Let $f$ be a $1$-periodic function that is continuous on $\mathbb{R}$. Then $f$ is uniformly continuous on $\mathbb{R}$.
Indeed, since $f$ is continuous on $\mathbb{R}$, it is continuous in $[0,1]$ which is compact; therefore $f$ is uniformly continuous there, that is, for $\varepsilon>0$ there exists $\delta(\varepsilon)>0$ such that for all $x,y \in [0,1]$ $|x-y|<\delta\implies|f(x)-f(y)|<\varepsilon$. Now, let $x,y$ be two points of $\mathbb{R}$ such that $|x-y|<\delta(\varepsilon/2)$. We distinguish two cases:
Case 1: there exists an integer $n$ between $x,y$. Then without loss of generality, we may assume that $x<1<y$, since $f$ is periodic. if $y=1+t$, we have $|f(x)-f(y)|=|f(x)-f(1+t)|=|f(x)-f(t)|\leq|f(x)-f(1)|+|f(1)-f(t)|=$ $=|f(x)-f(1)|+|f(0)-f(t)|<\varepsilon$ , because $|1-y|<\delta(\varepsilon/2)$ hence $|t|<\delta(\varepsilon/2)$ and $|1-x|<\delta(\varepsilon/2)$ too.

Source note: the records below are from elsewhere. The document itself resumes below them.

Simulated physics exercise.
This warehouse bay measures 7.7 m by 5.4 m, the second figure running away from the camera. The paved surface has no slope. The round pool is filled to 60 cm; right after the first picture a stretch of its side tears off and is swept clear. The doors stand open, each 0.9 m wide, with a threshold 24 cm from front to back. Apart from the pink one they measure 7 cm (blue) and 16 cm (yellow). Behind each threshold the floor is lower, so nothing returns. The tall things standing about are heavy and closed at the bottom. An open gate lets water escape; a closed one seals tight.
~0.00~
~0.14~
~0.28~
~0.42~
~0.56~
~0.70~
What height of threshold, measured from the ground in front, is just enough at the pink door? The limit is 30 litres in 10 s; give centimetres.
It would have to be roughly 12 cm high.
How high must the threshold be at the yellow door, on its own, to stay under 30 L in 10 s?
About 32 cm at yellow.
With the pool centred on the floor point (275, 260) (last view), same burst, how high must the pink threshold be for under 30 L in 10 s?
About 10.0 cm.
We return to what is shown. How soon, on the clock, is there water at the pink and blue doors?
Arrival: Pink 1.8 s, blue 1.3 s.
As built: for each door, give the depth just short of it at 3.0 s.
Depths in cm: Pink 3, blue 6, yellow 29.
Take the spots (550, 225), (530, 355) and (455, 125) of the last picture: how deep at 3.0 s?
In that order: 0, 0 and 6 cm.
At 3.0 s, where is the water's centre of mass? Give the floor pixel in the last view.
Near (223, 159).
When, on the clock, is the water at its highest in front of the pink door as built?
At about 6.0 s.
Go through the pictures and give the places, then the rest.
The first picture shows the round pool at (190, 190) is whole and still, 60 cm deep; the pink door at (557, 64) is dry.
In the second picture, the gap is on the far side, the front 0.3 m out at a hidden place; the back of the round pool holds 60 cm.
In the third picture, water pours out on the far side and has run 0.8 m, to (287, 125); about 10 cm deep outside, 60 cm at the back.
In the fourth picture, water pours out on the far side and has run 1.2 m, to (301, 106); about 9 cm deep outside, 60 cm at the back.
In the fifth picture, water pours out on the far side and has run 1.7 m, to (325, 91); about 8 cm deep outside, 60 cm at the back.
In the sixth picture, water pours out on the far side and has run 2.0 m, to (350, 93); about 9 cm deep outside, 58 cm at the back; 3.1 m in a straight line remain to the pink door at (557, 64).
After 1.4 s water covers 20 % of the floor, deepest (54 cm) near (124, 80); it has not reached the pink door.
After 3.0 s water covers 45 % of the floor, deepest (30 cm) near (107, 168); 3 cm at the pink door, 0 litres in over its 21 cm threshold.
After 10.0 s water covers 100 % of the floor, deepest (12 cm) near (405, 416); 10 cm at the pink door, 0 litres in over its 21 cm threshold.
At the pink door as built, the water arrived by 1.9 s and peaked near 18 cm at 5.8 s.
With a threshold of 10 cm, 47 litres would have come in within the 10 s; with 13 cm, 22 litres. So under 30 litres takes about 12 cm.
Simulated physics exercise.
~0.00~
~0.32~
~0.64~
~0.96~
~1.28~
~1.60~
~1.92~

Case 2: there is no integer between $x,y$. Then without loss of generality (periodicity) we may assume that $x,y\in (0,1)$ and we have nothing to prove.
Any objections?
It looks fine, but in case 2 you should have written $[0,1]$ instead of $(0,1)$.